Naver Corp. just made the kind of move that turns a search engine company into an AI infrastructure titan. The South Korean tech giant announced a major expansion of its partnership with Nvidia to build AI factories at gigawatt scale, starting with a 55-megawatt upgrade to its existing hyperscale data center in Sejong, South Korea.
The market noticed.
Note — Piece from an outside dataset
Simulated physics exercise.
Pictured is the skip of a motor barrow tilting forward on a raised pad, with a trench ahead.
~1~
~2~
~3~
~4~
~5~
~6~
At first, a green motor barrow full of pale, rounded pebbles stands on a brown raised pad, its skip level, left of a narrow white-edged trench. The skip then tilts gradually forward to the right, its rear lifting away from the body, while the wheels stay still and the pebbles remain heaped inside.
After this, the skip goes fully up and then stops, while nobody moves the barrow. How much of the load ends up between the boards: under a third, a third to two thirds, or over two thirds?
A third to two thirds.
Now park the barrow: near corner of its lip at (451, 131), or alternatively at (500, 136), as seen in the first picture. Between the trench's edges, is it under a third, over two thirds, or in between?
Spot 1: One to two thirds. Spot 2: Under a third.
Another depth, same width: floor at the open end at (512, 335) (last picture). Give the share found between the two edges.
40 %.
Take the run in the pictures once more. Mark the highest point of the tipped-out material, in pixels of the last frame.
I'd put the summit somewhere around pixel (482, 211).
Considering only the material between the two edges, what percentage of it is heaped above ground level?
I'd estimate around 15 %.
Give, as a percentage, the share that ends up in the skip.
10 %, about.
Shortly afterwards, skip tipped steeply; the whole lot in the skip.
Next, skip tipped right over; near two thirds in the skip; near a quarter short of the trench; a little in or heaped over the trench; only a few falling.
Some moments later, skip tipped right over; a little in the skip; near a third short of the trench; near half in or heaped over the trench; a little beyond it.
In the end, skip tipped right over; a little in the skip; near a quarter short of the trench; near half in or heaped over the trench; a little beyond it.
Naver shares climbed roughly 9-14% following the June 7 announcement.
What Naver and Nvidia are actually building
The partnership centers on Nvidia’s DSX platform, a full-stack design that bundles chips, systems, software, and facility architecture into a single integrated package.
The DSX platform is engineered to maximize what Nvidia calls “token throughput per megawatt,” squeezing the most AI processing power out of every unit of electricity consumed and reducing per-query costs for companies running AI inference at scale.
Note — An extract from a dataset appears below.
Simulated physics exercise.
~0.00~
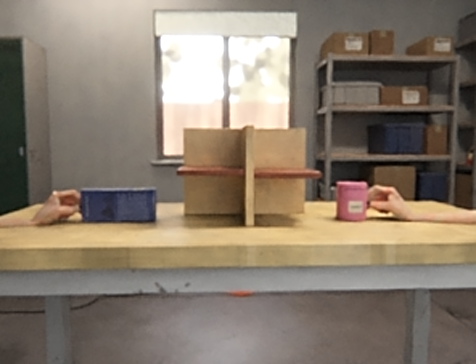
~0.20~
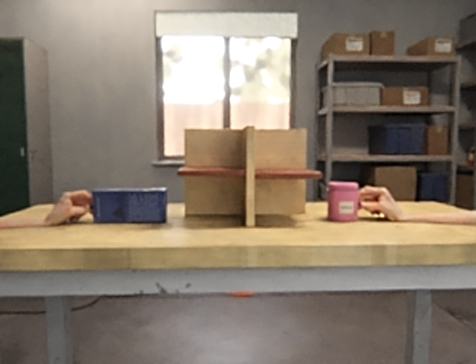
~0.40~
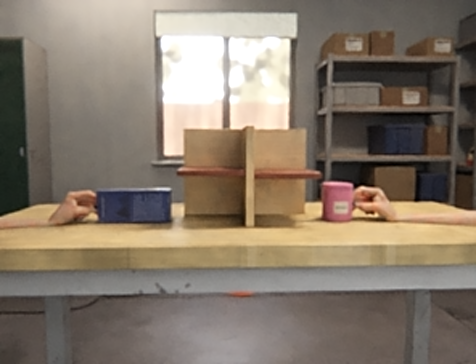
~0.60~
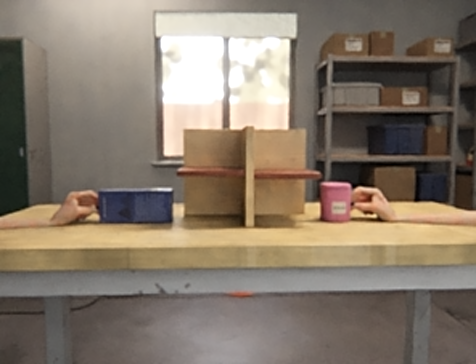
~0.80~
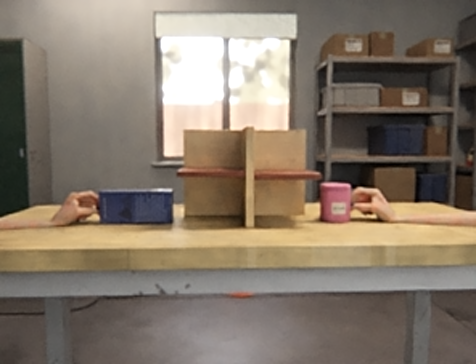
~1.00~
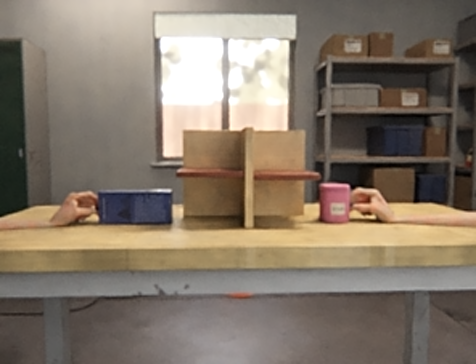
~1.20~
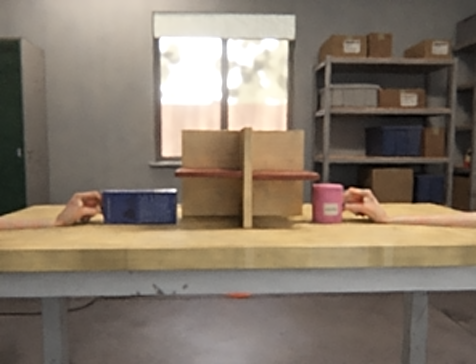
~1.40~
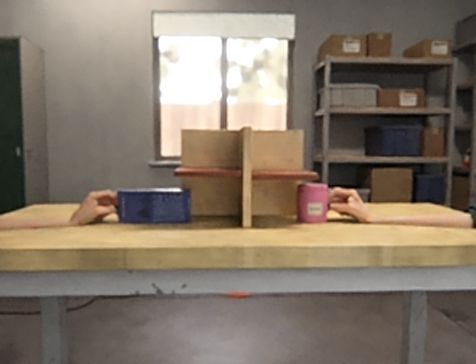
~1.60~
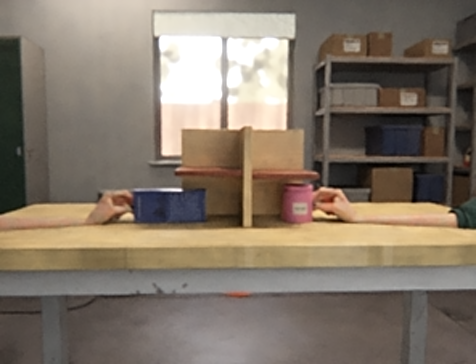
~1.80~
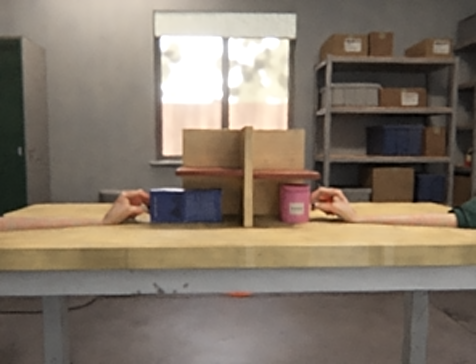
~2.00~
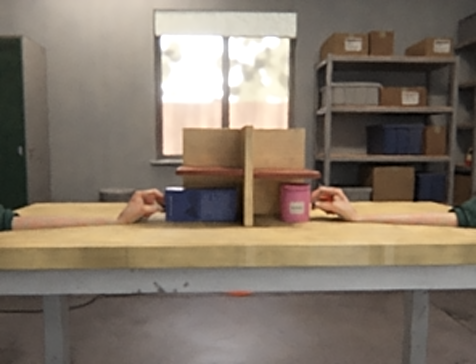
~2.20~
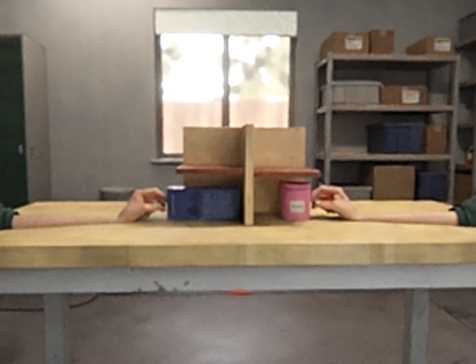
On a wooden table, two hands slide a blue container and pink jar under a shelf.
The first concrete step is expanding Naver’s GAK Sejong hyperscale data center by 55 megawatts, with deployment targeted for the first half of 2027. That builds on top of the 4,000-GPU Nvidia B200 installation that Naver completed earlier in 2026.
Naver and Nvidia are planning for gigawatt-scale operations, a threshold that could support hundreds of thousands of GPUs.
The sovereign AI play
Naver chairman Haejin Lee and Nvidia CEO Jensen Huang both emphasized the sovereign AI dimension of the deal—the idea that nations need domestic AI infrastructure rather than depending entirely on foreign cloud providers.
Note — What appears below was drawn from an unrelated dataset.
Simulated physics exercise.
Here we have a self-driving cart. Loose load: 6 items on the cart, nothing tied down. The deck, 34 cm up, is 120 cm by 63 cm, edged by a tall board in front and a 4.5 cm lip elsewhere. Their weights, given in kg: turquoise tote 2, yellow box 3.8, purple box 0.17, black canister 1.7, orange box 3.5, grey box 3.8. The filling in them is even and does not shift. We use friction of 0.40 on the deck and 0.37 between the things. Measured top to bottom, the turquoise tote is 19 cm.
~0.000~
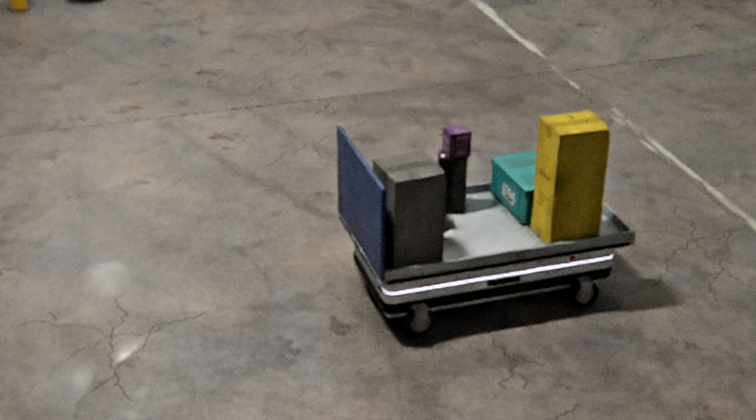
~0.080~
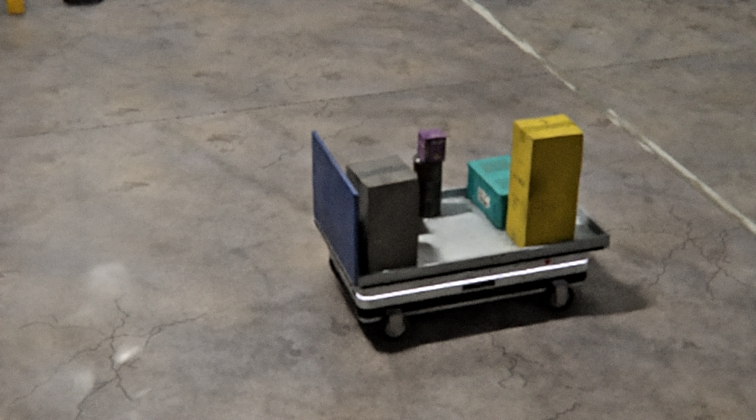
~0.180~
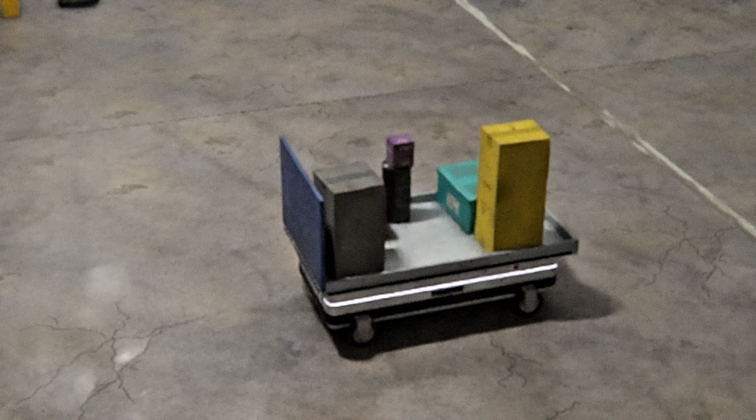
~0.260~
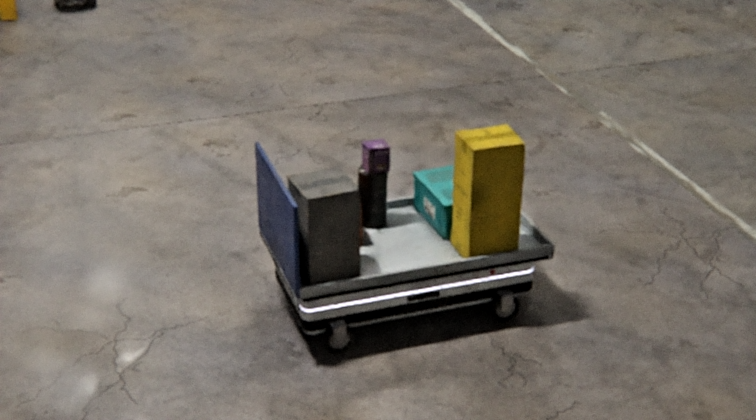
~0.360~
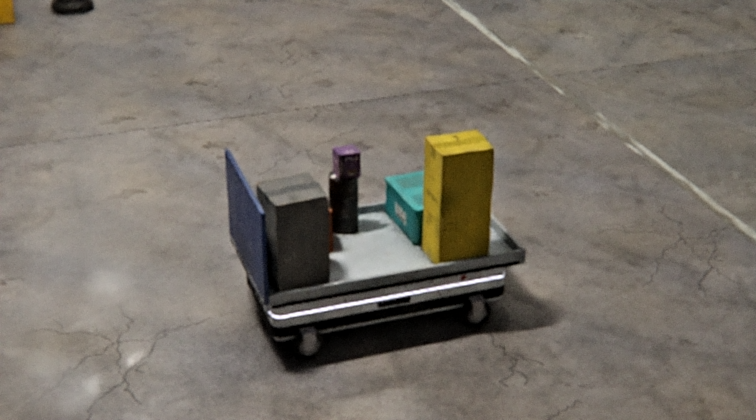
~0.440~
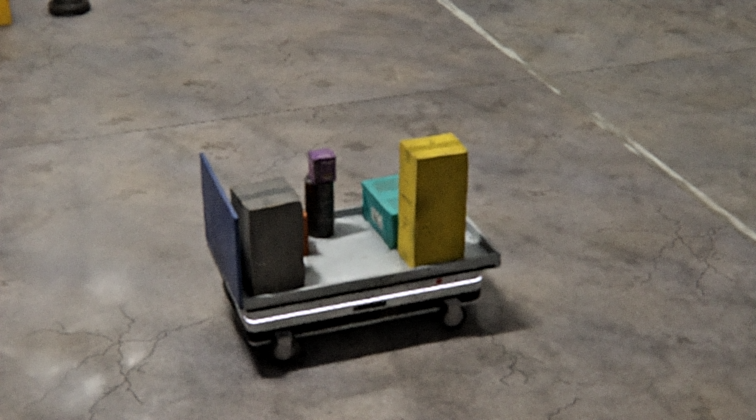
A low cart carrying upright boxes and a turquoise tote rolls steadily leftward across concrete.
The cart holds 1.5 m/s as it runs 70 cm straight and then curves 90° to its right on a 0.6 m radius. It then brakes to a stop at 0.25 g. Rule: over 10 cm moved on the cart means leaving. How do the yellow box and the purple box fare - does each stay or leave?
As I see it, the yellow box budges enough to count. The purple box budges enough to count.
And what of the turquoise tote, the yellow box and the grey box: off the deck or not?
Well, the turquoise tote does not come off, the yellow box does come off, and the grey box does come off.
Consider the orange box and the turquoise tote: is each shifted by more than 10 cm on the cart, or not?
First the orange box: It departs its position; then the turquoise tote: It stays in position.
Around 0.94 s, 141 cm covered, turned 54°; grey box now off the deck; purple box at 40° to upright near (173, 173); yellow box at 9° to upright near (232, 194).
Around 1.34 s, 201 cm covered, turned 90°; yellow box and purple box now off the deck; black canister on its side; orange box shifted 29 cm.
Finally (3.9 s), off the deck, yellow box, purple box and grey box; on their side or leaning hard on the cart, black canister; not toppled but over 10 cm from the start, orange box; the last one still in place (within 10 cm). In the last view, yellow box near (60, 170), purple box near (36, 267).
The GAK Sejong facility would serve Korean industry and government clients alongside global cloud customers. Naver and Nvidia also plan to expand these efforts into Europe and the Middle East, regions where governments are similarly interested in reducing their dependence on US-based hyperscalers.
Why this matters for the broader AI infrastructure market
By offering an integrated full-stack solution through the DSX platform, Nvidia is making it easier for companies like Naver to deploy AI infrastructure without assembling disparate components from multiple vendors, while deepening the customer’s dependence on Nvidia’s ecosystem.